Laser Glazing  

Titanova has a long list of production parts that are case hardened with negligible distortion by laser transformation hardening.  There are some materials, such as nodular irons, with an entirely ferritic matrix that present a unique surface modification challenge.  Ferritic ductile irons are highly desirable due to their high ductility.  However these grades require several minutes at 1600F in order to be fully hardened.  Thus ferritic ductile iron is not amenable to case hardening.  Titanova Inc, has developed a new process that produces a robust super hard crack free surface with high lubricity.  This is known as laser glazing.

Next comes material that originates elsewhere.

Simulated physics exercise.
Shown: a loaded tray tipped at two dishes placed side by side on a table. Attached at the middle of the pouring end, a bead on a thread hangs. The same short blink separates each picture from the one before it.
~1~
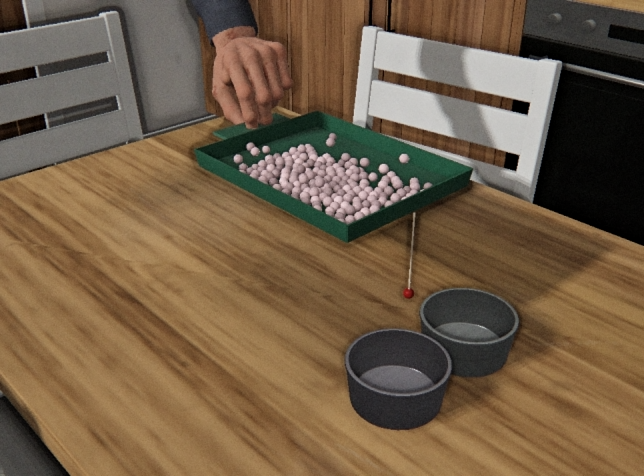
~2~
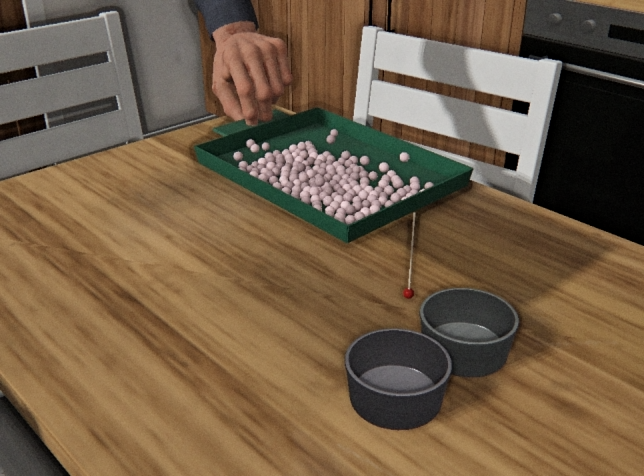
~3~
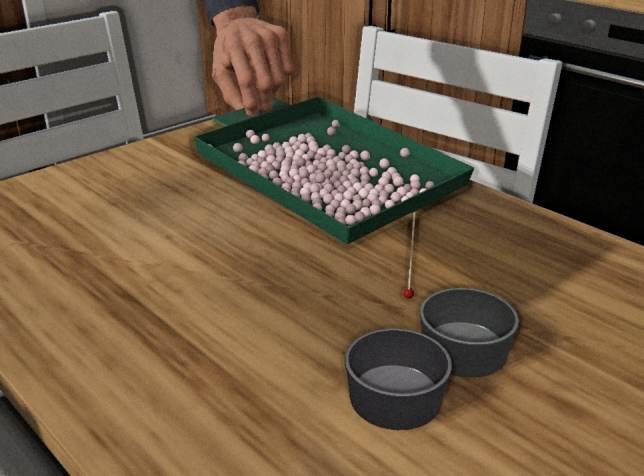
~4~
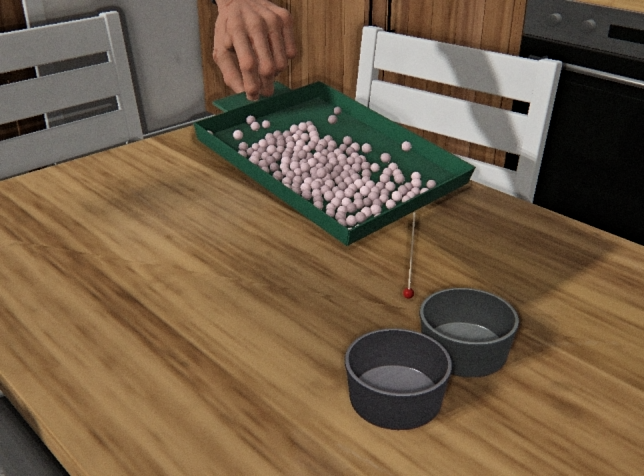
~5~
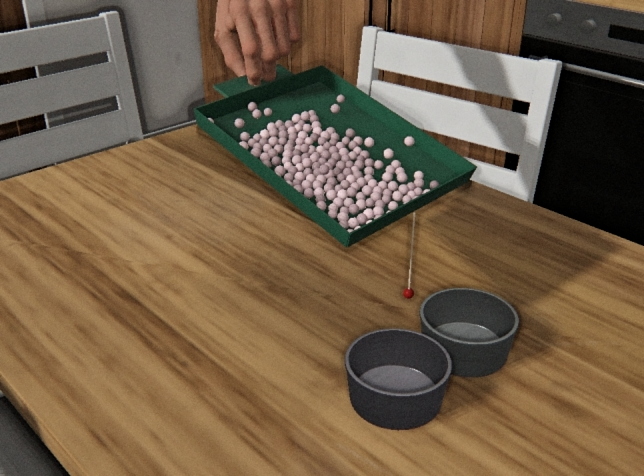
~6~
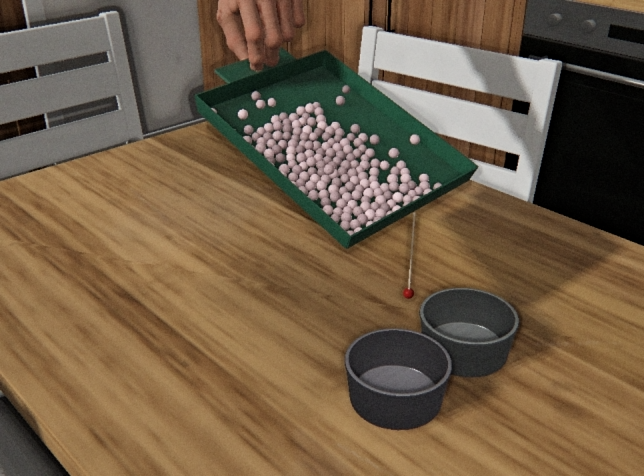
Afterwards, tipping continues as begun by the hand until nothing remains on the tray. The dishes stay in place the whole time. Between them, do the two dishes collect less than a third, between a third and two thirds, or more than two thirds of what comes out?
The catch is strong, above two thirds of the load.
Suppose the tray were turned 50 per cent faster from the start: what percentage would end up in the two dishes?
About 90 in a hundred.
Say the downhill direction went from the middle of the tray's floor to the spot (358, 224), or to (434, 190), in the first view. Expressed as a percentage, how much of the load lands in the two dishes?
Shares: 60 %, then 30 %.
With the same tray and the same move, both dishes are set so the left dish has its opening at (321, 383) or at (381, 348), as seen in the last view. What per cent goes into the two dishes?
In order: 60 percent and 80 percent.
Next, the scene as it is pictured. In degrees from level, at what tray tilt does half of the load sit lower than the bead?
The angle is around 95°.
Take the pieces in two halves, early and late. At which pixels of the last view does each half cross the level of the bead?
The opening half passes (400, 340), the closing half (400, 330).
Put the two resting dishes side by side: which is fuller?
The left side.
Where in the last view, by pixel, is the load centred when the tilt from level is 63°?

Laser glazing is involves melting a thin surface layer of cast iron followed by rapid solidification.  The resulting surface is a super-hard, crack free, and with high lubricity, also known as “metallic glass”.  This phase of Iron-carbon is known as ledeburite, which is a cementite-martensite and retained austenite composition that has very hard properties, typically greater than > 60 HRC.  The depth of this glazed layer is approximately 100 microns.  This can be seen in the Figure 3.

Laser Glazed Example
Figure 1: Example of a laser glazed part.
Laser Glazed Nodular Iron
Figure 2: Laser Glazed Nodular Iron

Example of hardness vs. depth of a laser glazed nodular iron
Figure 3: Example of hardness vs. depth of a laser glazed nodular iron

Laser glazed nodular Iron cross section
Figure 4: Laser glazed nodular Iron cross section

The robustness of the laser glazed surface is partially due to the unique interface between the base ferrite and pearlite with carbon nodules.   As can be seen by Figure 4, the ledeburite interface does not have sharp stress risers, therefore any stresses lines between the ledeburite layer and the base are not as susceptible to cracking.